Found focuses on cases involving people from underrepresented groups—a young Black girl, an elderly Black man who has another Black male admirer, and a sex worker all make up some of the early victims—and it’s, ultimately, the female characters who do the emotional heavy lifting during most of the cases. Williams, best known for her work on David E. Kelley’s legal drama The Practice, gives a particularly gut-wrenching performance as a mother unable to move on from the disappearance of her son, while Walsh, whose character shares a special bond with Gabi that is revealed at the end of the pilot, adds much-needed levity to an otherwise heavy show.

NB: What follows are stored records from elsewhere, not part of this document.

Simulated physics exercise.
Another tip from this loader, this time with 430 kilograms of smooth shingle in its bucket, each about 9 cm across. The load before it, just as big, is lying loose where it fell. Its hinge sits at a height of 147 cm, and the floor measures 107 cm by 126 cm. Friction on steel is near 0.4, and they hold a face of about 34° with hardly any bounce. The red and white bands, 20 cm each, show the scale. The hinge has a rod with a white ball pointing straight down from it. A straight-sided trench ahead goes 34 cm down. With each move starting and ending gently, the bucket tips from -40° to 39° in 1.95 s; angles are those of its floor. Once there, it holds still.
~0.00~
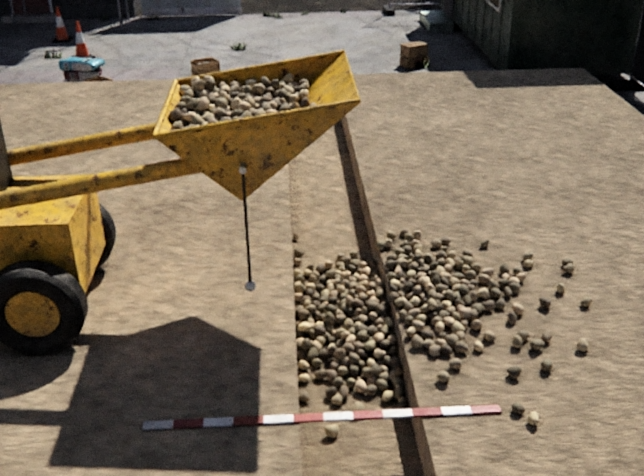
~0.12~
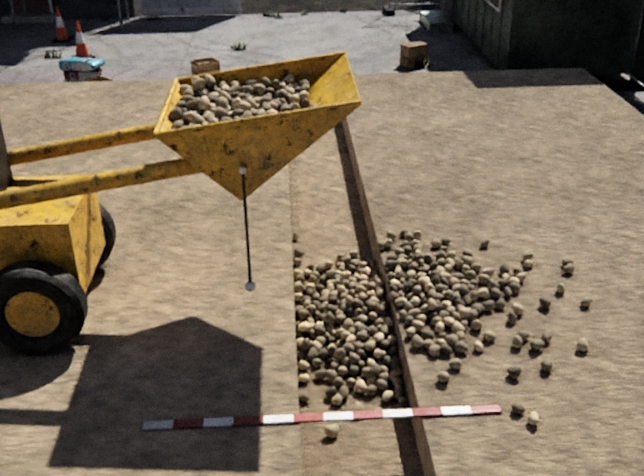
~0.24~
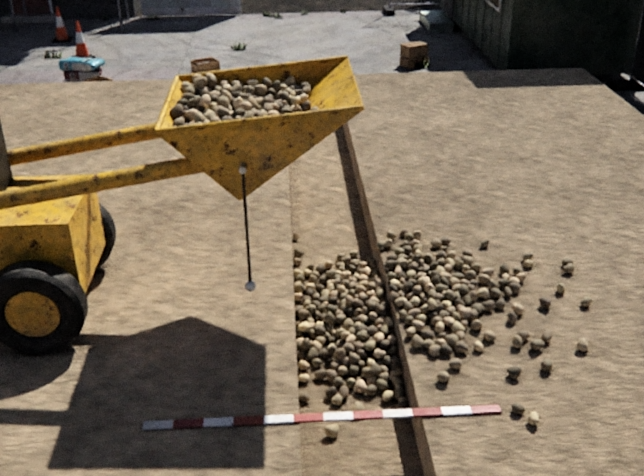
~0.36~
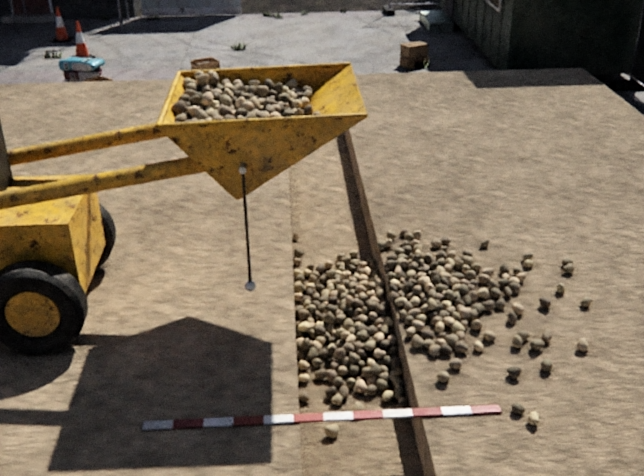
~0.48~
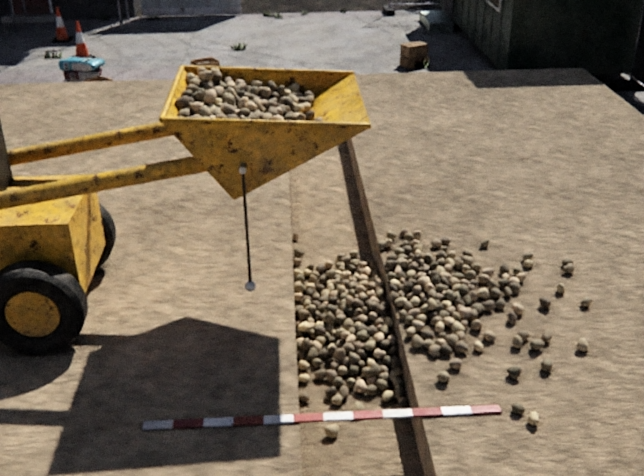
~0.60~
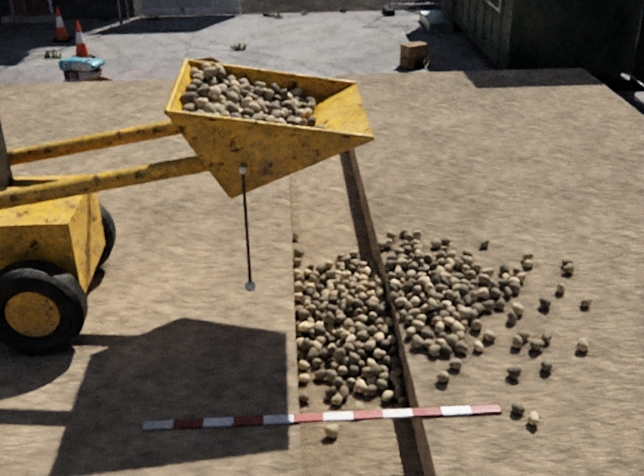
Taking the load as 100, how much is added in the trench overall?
Some 69 out of 100 is added.
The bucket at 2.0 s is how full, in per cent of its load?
Close to 30 per cent of the load.
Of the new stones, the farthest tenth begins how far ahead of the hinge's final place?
Close to 150 centimetres.
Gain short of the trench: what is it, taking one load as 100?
Some 0 % of one load's worth.
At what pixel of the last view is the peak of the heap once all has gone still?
Somewhere close to (417, 274).
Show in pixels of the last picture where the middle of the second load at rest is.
Roughly at (375, 304) in the last picture.
After 1.5 s the floor is at 27°; in per cent of one load, 100 in the bucket, 62 in the trench, 37 past the trench; the foremost stones are at (571, 279).
After 2.0 s the floor is at 39°; in per cent of one load, 28 in the bucket, 123 in the trench, 49 past the trench; the foremost stones are at (571, 279).
After 2.4 s the floor is at 39°; in per cent of one load, 0 in the bucket, 132 in the trench, 67 past the trench; the foremost stones are at (571, 279).
After 5.2 s the floor is at 39°; in per cent of one load, 0 in the bucket, 131 in the trench, 69 past the trench; the foremost stones are at (571, 279). Net gain in the trench, 69.
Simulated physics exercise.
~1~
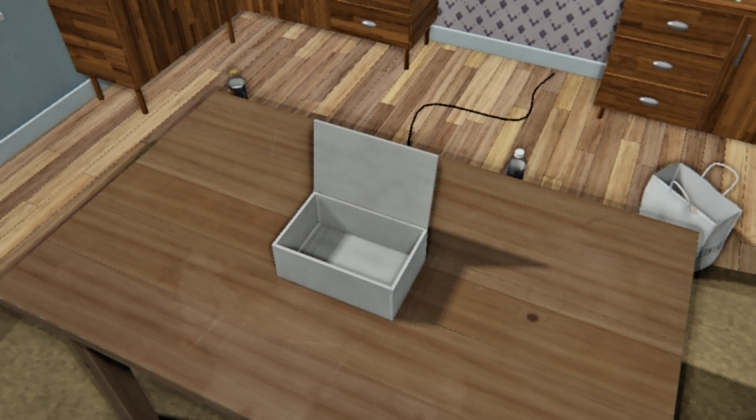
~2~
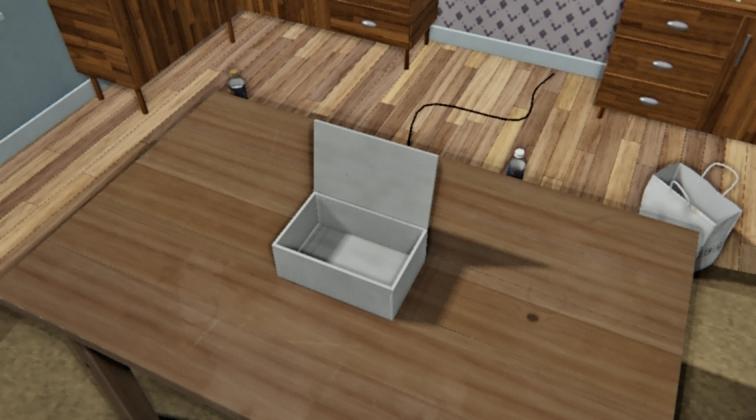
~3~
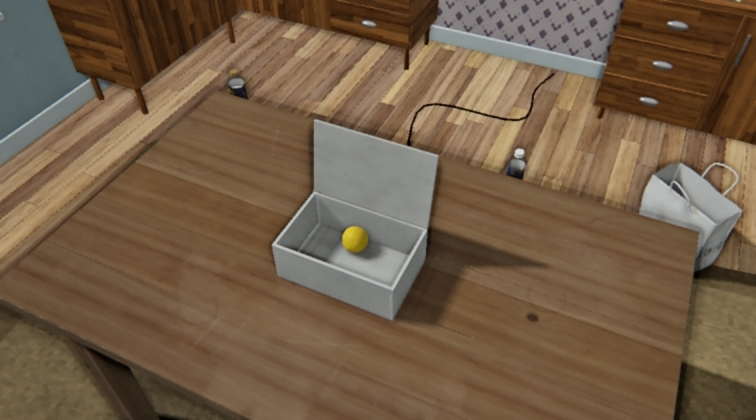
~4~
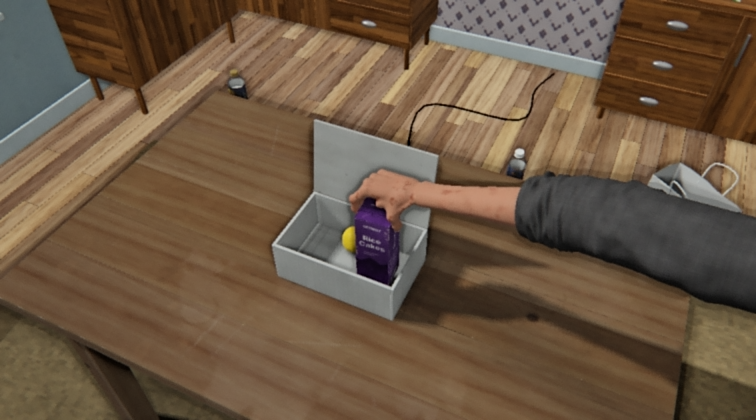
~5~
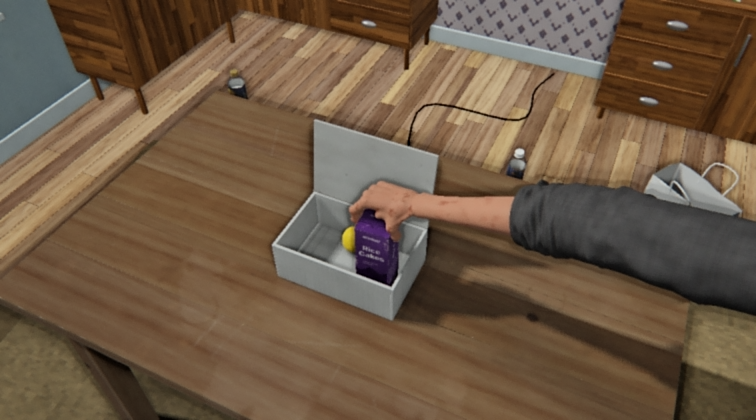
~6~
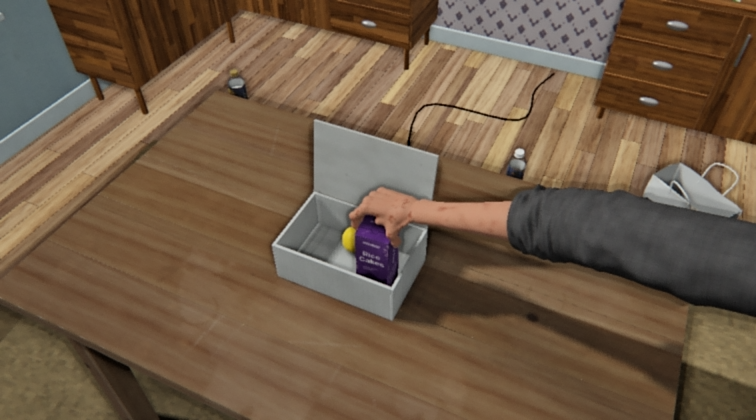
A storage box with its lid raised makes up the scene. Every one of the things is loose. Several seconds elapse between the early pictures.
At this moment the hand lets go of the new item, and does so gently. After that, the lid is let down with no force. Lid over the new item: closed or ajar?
Ajar.
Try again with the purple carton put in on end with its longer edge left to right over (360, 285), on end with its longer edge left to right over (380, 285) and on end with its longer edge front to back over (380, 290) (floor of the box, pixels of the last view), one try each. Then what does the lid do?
First try: It will not close; second try: It is held up; third try: It will not close.
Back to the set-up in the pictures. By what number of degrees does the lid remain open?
About 50° above the rim.
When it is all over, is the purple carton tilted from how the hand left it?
Observation: The purple carton keeps the set orientation.
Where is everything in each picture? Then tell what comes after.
The last thing is not in view yet, in the first picture.
The last thing is not in view yet, in the second picture.
The last thing is not in view yet; yellow lemon (355, 240), in the third picture.
Coming down; purple carton (378, 243), in the fourth picture.
Coming down; purple carton (377, 253), in the fifth picture.
Put in, still held; purple carton (378, 258), in the sixth picture.
Then, 1.20 s after the last picture, lid starting down.
Then, 1.50 s after the last picture, lid 66° above the rim.
At rest, lid 49° above the rim; both in place. Seen from the same camera at the end, purple carton near (378, 258).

The women here, over the five episodes screened for review, remain eminently more interesting than the men. While Sir is an aloof and enigmatic presence in Gabi’s past and continues to torment her in the present, the other guys who work with her feel less compelling by comparison, since they only seem to exist thus far to serve Gabi’s crusade. Whatever brief glimpses we get of their lives away from their jobs with Gabi—if we get any at all—still aren’t enough to make us understand what she saw in them initially or why they are worth rooting for. (To be fair, that may simply be an unfortunate consequence of the 42-minute runtime on network TV.) But that’s a pretty minor complaint—and, all in all, the show delivers on its promise, offering a fresh and sudsy take on the archetypes and hallmarks of a well-worn genre.